Scientists ask EPA to delay indirect land use proposal

October 6, 2008

BY Kris Bevill

Web exclusive posted Oct. 28, 2008 at 5:04 p.m. CST

Later this fall, the U.S. EPA is expected to submit for public comment a proposal for the implementation of the renewable fuels standard enacted in the Energy Independence & Security Act of 2007 (RFS). The RFS will include a handful of complex changes to the current RFS policy enacted in the Energy Policy Act of 2005, including the expansion of volume mandates and the establishment of three new renewable fuel categories. One of the changes—the determination of greenhouse gas (GHG) lifecycle emissions from the production of biofuels, including any indirect land use changes—has already provoked a response from scientific experts and biofuel industry members.

An Oct. 23 letter sent to EPA Administrator Stephen Johnson by biotechnology seed developers Ceres Inc. and Mendel Biotechnology Inc., along with several agricultural academic professors, addressed the group's concern about any policy that includes indirect land use changes. "We strongly believe that a requirement to account for indirect land use changes in the legislation was premature, as there are generally no accepted methods for determining indirect land use change, or for that matter, any indirect (market-driven) change, and there is no way to apply even current methods in any meaningful way to the choices a farmer makes," the letter stated. "In short, what the legislation requires is currently impossible."
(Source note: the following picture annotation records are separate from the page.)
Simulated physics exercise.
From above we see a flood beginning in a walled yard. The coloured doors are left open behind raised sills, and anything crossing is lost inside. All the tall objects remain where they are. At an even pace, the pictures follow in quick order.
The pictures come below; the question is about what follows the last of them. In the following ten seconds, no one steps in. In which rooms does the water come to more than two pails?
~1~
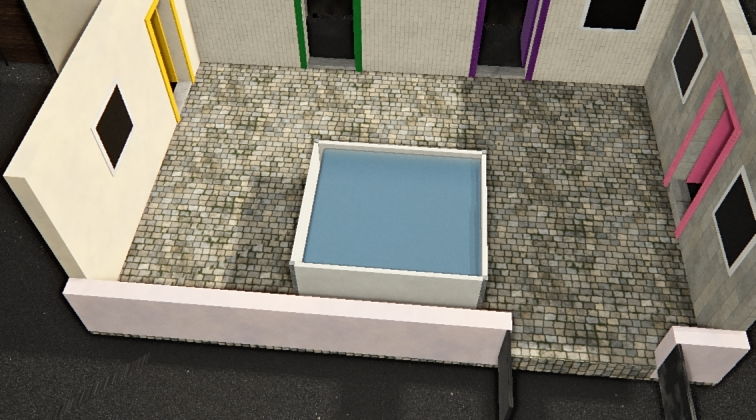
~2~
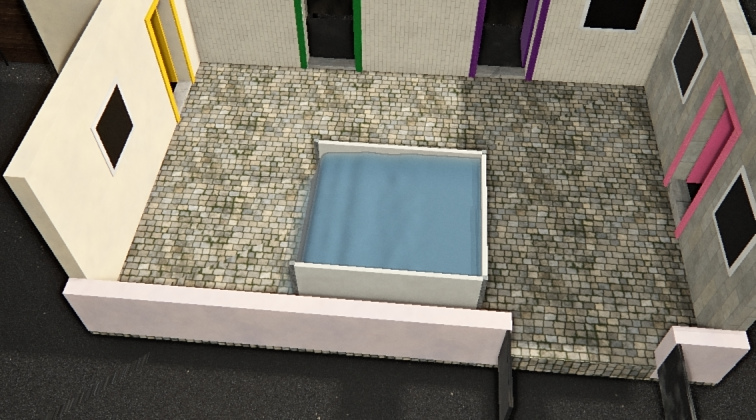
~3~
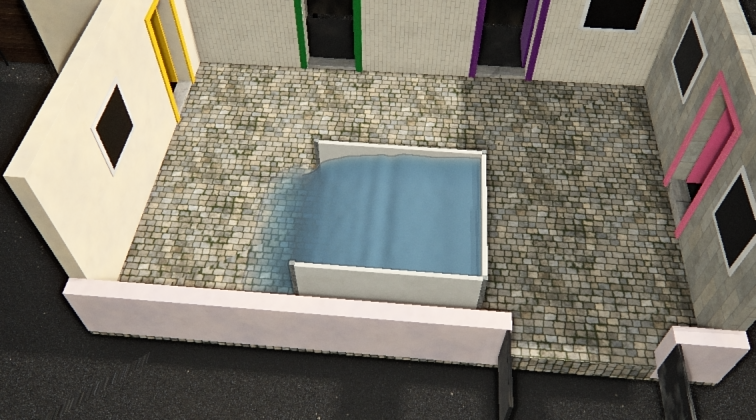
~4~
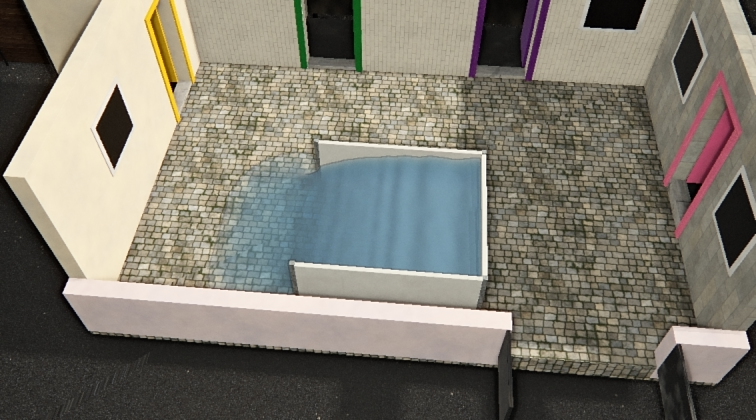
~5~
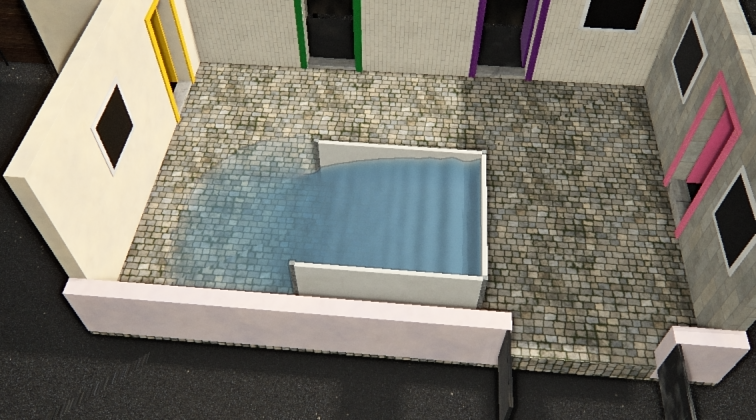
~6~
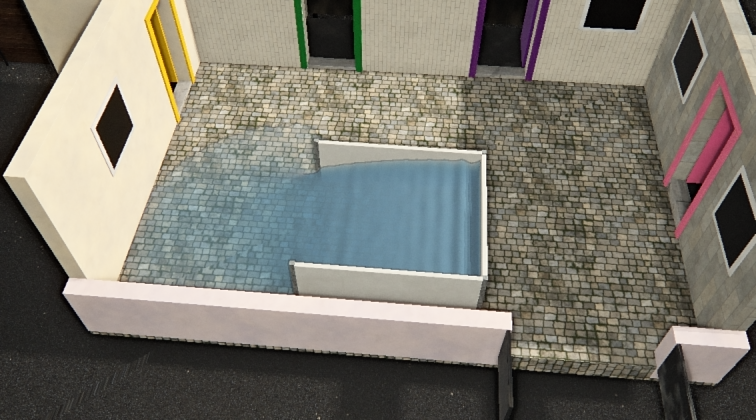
As I see it, the yellow door lets too much in there; the purple door lets in little enough there; the green door lets too much in there; the pink door lets in little enough there.
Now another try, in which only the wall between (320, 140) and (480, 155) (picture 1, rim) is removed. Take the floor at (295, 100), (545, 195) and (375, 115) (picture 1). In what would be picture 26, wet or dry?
Taking the points in order: Swamped, unwetted and swamped.
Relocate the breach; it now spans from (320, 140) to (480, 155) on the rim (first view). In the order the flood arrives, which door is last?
It's the pink-painted one.
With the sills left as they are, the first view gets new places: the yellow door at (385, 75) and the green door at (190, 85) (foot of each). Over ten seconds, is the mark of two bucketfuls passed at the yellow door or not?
Result for yellow: It ends up above.
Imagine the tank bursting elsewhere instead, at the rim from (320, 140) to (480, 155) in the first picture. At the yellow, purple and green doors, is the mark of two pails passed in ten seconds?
Taking each in turn, the yellow overflows, the purple overflows, the green overflows.
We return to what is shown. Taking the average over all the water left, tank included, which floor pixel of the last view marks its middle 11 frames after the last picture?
It's close to (261, 221).
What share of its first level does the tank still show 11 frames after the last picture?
About 34 %.
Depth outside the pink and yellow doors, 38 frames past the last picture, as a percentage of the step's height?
The first comes to about 20 percent, the second to about 360 percent.
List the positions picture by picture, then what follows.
Still water in the water tank at (394, 208), in the first frame.
Water pours out at (310, 225) and has run to a hidden place, in the second frame.
The front is at a hidden place, out from the gap at (311, 226), in the third frame.
Water pours out at (311, 227) and has run to a hidden place, in the fourth frame.
Water pours out at (311, 228) and has run to a hidden place, in the fifth frame.
Water pours out at (311, 228) and has run to (132, 256), in the sixth frame.
A moment on, water covers 30 % of the floor; the yellow door wet at the sill, nothing in, the purple door not reached, the green door not reached, the pink door not reached.
Next, water covers 30 % of the floor; the yellow door over two buckets in, the purple door not reached, the green door not reached, the pink door not reached.
Then, water covers 40 % of the floor; the yellow door over two buckets in, the purple door not reached, the green door wet at the sill, nothing in, the pink door not reached.
Later, water covers 90 % of the floor; the yellow door far over two buckets in, the purple door wet at the sill, nothing in, the green door far over two buckets in, the pink door not reached.
In the end, water covers 100 % of the floor; the yellow door far over two buckets in, the purple door wet at the sill, nothing in, the green door far over two buckets in, the pink door wet at the sill, nothing in.
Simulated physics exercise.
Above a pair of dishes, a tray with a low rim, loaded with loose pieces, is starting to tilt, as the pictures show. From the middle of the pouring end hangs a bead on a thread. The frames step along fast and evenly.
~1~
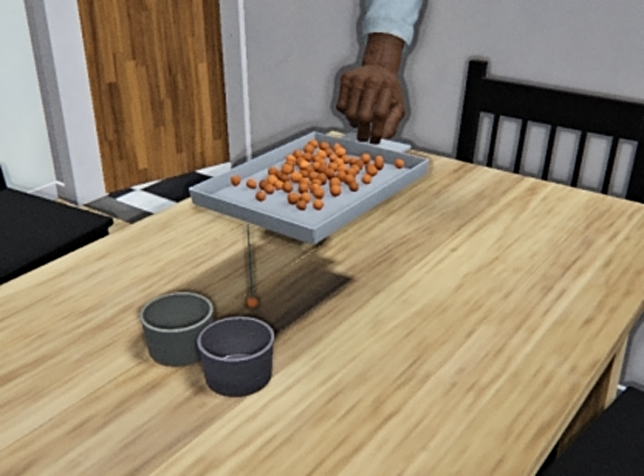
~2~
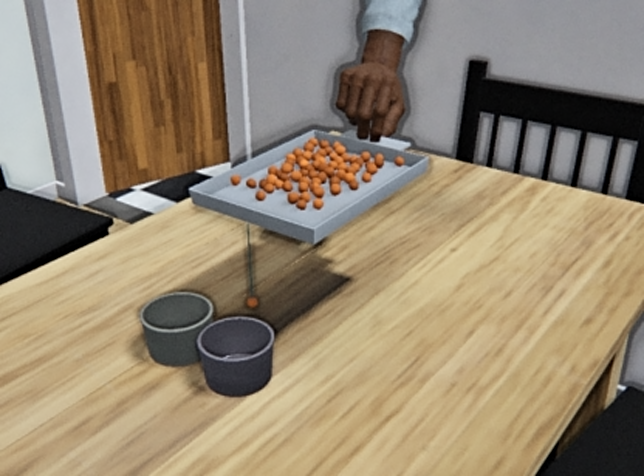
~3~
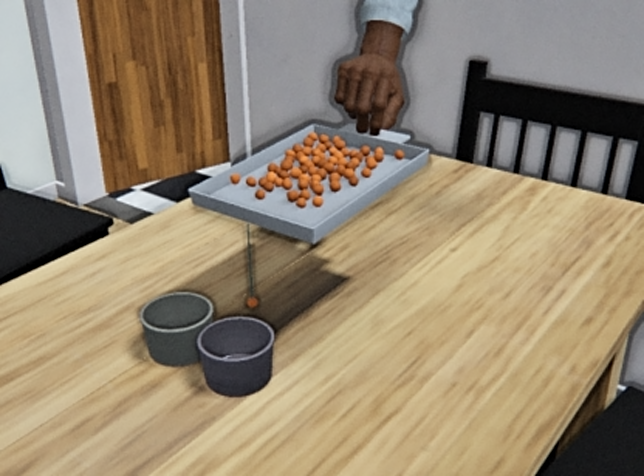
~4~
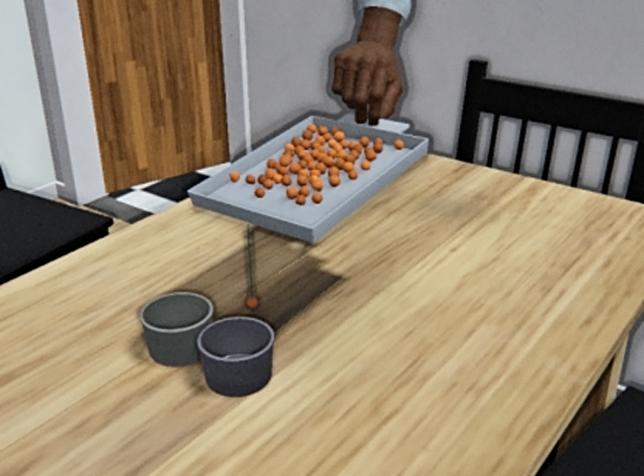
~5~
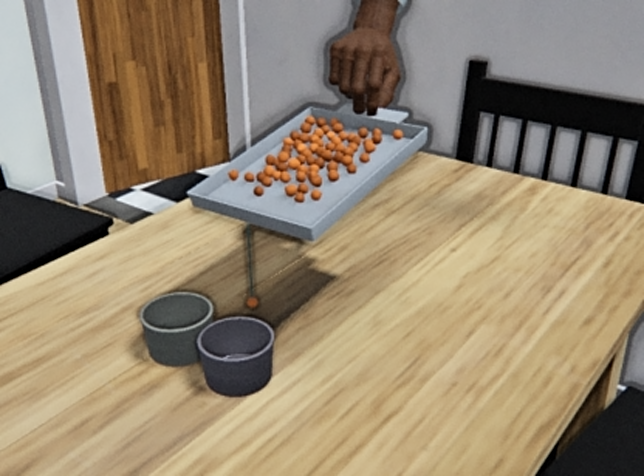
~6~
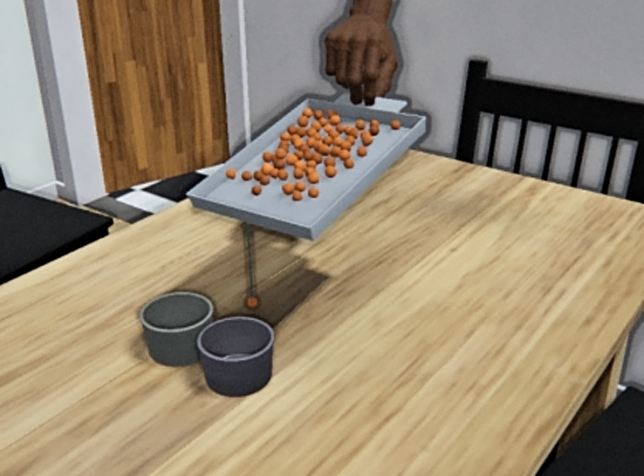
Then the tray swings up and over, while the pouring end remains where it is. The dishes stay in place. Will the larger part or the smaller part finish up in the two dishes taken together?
The larger part does.
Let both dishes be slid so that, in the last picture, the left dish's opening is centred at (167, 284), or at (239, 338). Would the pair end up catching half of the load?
So that's a lesser portion the first time round, a lesser portion the second.
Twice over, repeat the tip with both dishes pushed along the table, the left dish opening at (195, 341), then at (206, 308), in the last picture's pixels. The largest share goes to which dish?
Left side first, Left side second.
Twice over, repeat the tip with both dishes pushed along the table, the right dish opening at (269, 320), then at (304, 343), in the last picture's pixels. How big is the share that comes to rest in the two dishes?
Trial 1 near 20 percent, trial 2 near 10 percent.
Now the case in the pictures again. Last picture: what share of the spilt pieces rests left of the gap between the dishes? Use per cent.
Roughly 70 in a hundred.
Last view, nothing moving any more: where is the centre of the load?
I'd put the middle somewhere around (192, 347).
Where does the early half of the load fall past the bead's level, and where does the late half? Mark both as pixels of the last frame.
First near (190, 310), later near (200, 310).
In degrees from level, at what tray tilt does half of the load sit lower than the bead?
110°.
Just after the last frame, tray tipped steeply; every one on the tray.
A moment on, tray tipped right over; almost all on the tray; just a few in the air.
Further on, tray tipped past a quarter turn; roughly a third in the right dish; roughly half in the left dish; roughly a quarter outside both.
When it is over, tray tipped past a quarter turn; roughly a third in the right dish; roughly half in the left dish; roughly a quarter outside both.
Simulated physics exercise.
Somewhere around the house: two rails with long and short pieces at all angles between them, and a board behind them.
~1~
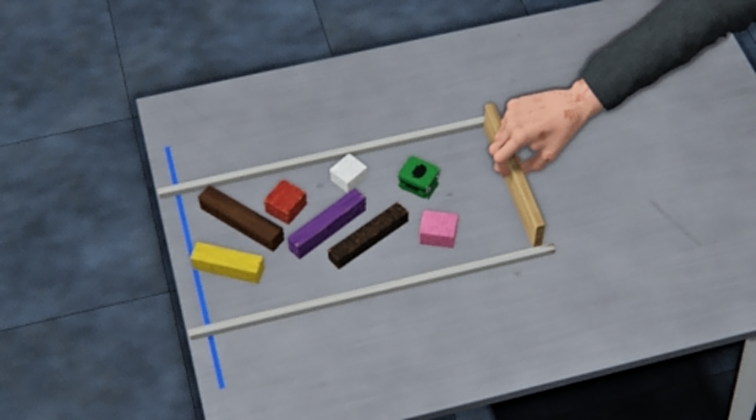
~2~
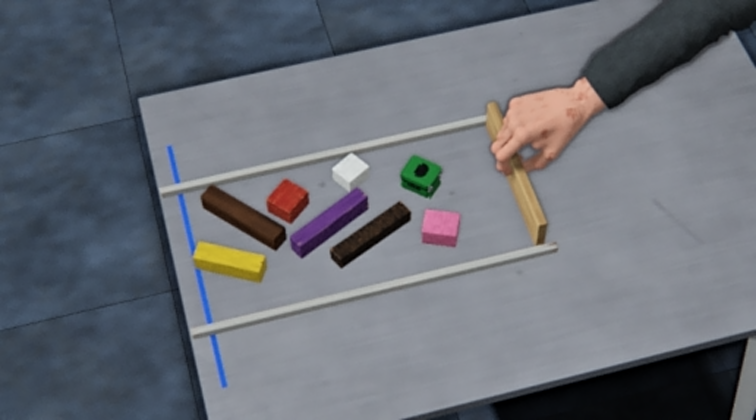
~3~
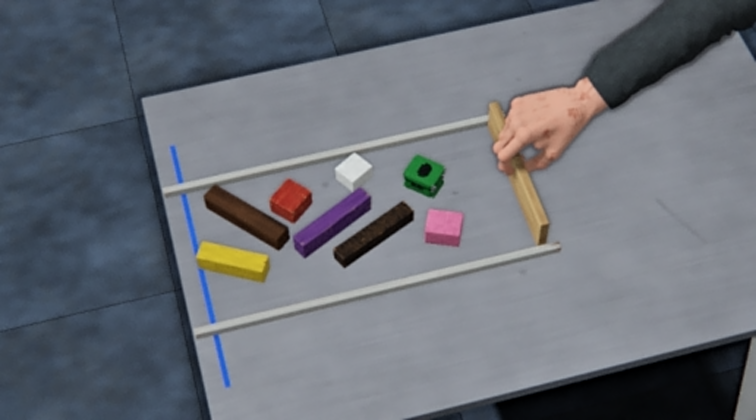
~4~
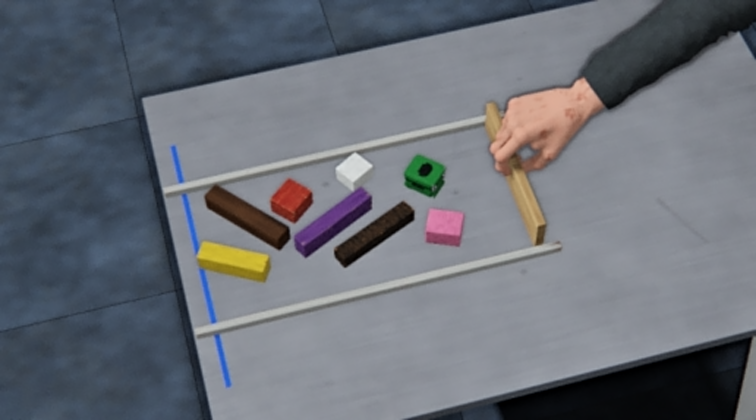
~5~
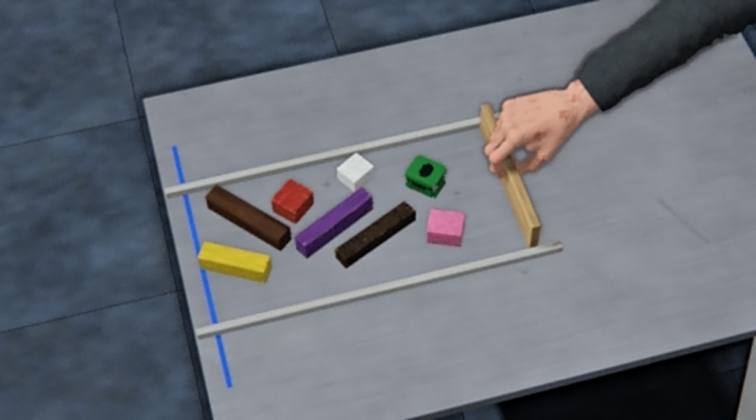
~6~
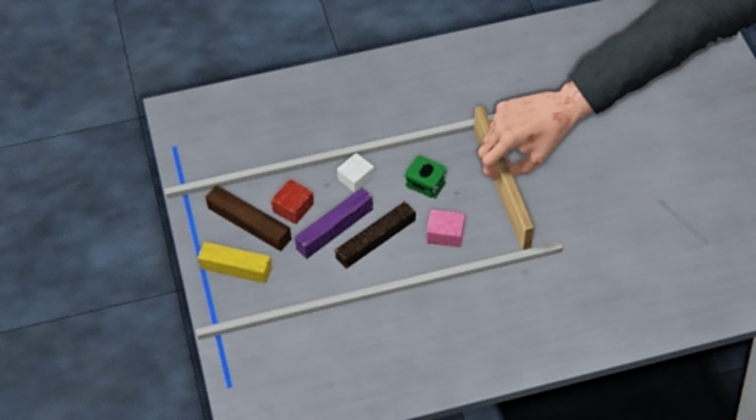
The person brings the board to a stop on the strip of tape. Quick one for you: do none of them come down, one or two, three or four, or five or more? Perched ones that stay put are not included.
The table loses at least five pieces.
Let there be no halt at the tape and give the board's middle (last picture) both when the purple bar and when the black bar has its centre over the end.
The middle is at (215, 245) when it's the purple bar, and at (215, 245) when it's the black bar.
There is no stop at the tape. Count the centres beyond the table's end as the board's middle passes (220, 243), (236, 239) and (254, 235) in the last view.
3; 2; 1.
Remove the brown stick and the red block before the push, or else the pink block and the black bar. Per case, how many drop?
The first count is 3 and the second is 3.
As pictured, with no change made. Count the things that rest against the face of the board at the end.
Total: 3.
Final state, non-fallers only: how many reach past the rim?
It totals 3.
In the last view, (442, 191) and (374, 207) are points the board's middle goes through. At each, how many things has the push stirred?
First 2 and then 5.
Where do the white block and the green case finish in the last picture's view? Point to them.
One is at about (173, 203), the other at about (178, 225).
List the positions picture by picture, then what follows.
In the first picture, yellow bar (228, 263); brown stick (241, 218); red block (286, 202); board (513, 174); tape (193, 260).
In the second picture, brown stick (244, 218); pink block (441, 228).
In the third picture, red block (291, 201); white block (354, 173).
In the fourth picture, yellow bar (234, 262); board (514, 174).
In the fifth picture, brown stick (248, 218); green case (426, 177).
In the sixth picture, yellow bar (235, 263); brown stick (248, 218); red block (293, 202); board (503, 177); tape (200, 259).
A little later, none off yet; yellow bar at rest near (235, 263); brown stick at rest near (248, 218); red block at rest near (293, 202).
Next, none off yet; yellow bar shifted a little near (211, 277); brown stick shifted a little near (218, 223); red block shifted well along near (237, 208).
When it is over, the number that fall off is five or more; down, black bar, purple bar, red block, brown stick and yellow bar.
The group argued that while direct land use change can easily be traced through the production, transportation and usage of fuels, an agreed-upon model to determine indirect land use change is far from being established. Because indirect change revolves around policy and market decisions, it's thought by some to be a consequence of a much larger global economy. Therefore creating a model to measure change is extremely difficult.

The letter suggested that the agency delay any rulemaking until further research can be conducted to properly determine the effects of indirect land use change.

Cathy Milbourn, an EPA senior press officer, said any EPA policy proposal is required to have an open public comment period for a minimum of 30 days before it is made a rule. Therefore, because a proposal has yet to be released, it is not possible for an indirect land use change policy to be implemented any time soon.

Furthermore, during a U.S. Senate Subcommittee earlier this year, Robert Meyers, EPA Office of Air and Radiation principal deputy assistant administrator, expressed doubt that the final RFS rulemaking would be complete by January as originally planned. He suggested that final rules would not be completed until mid-2009.

The California Air Resources Board is also considering a policy to consider indirect land use changes when determining GHG emissions. Members of the group to address the EPA also sent a letter to CARB requesting similar action on their part. Dr. Bruce Dale, a chemical engineering professor and associate director of the Office of Biobased Technologies at Michigan State University, signed both letters. As a member of the scientific life-cycle analysis community for the past 10 years, he told Ethanol Producer Magazine that both the EPA and CARB have the difficult tasks of developing emission estimates for which there are currently no standards. "We do not have the ability right now, technically, to measure the indirect land use change effects," he said.

Dale expressed concern that a rush to implement indirect land use policy could not only severely damage the developing second-generation ethanol industry but could ultimately lead to greater dependence on foreign oil.